Humanitarian responses: can history make us wiser?

16 April 2013

The Humanitarian Policy Group (HPG), in partnership with the Arab Thought Forum (ATF), is looking at past responses to humanitarian crises in the Middle East and North Africa to see how history can influence the forms and practice of humanitarianism today.

Responses to civil conflict, wars and natural disasters
will be debated by humanitarians, historians and academics, to see which trends, challenges, concepts and tools can be used when thinking about present-day actions.

“Most current day crises have occurred before in a similar form, and have been shaped by past experiences. The field of humanitarianism is developing at such a fast pace, but this begs the question: can we inform today’s responses with a better awareness of the past?” said HPG Research FellowEva Svoboda.
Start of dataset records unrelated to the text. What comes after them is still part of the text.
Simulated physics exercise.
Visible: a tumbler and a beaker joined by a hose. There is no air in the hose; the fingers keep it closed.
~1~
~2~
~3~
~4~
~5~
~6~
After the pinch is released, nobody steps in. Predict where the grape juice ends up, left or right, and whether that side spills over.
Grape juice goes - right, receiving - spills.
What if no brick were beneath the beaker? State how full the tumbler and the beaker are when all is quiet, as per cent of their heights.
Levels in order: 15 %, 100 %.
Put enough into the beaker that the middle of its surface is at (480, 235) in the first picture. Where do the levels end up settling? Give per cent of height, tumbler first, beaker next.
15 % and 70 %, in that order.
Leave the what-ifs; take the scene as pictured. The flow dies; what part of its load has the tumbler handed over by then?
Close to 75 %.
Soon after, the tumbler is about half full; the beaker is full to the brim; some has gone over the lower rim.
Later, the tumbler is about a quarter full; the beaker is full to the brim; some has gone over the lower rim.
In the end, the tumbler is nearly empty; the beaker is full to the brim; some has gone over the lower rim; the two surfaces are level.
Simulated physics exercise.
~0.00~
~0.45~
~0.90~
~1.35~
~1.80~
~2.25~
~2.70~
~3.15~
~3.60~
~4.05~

“We are pleased to be co-hosting this event, as there have been countless regionally-driven responses to humanitarian crises over many years. This partnership shows a commitment from HPG to better understand different world views and regional perspectives in a sector that was perceived to be traditionally led, over the last century, by the Western world”, said the Secretary General of the Arab Thought Forum Dr. Sadiq al-Faqih.

Causes of humanitarian need in the region, the differing understandings of humanitarianism as a sector, challenges and lessons that can be applied across regions will be discussed as we explore the history of humanitarianism in the Middle East and North Africa,” added Ms Svoboda.


The Middle East and North Africa Regional Conference is being held at the Arab Thought Forum in Amman, Jordan, from 15 - 16 April, 2013.

This event is one of the many activities within HPG’s research project A Global History of Modern Humanitarian Action. This work aims to identify and understand changes to humanitarian sector action globally over the course of the twentieth century.

The HPG is part of the Overseas Development Institute (ODI), and is one of the world’s leading think tanks on humanitarianism.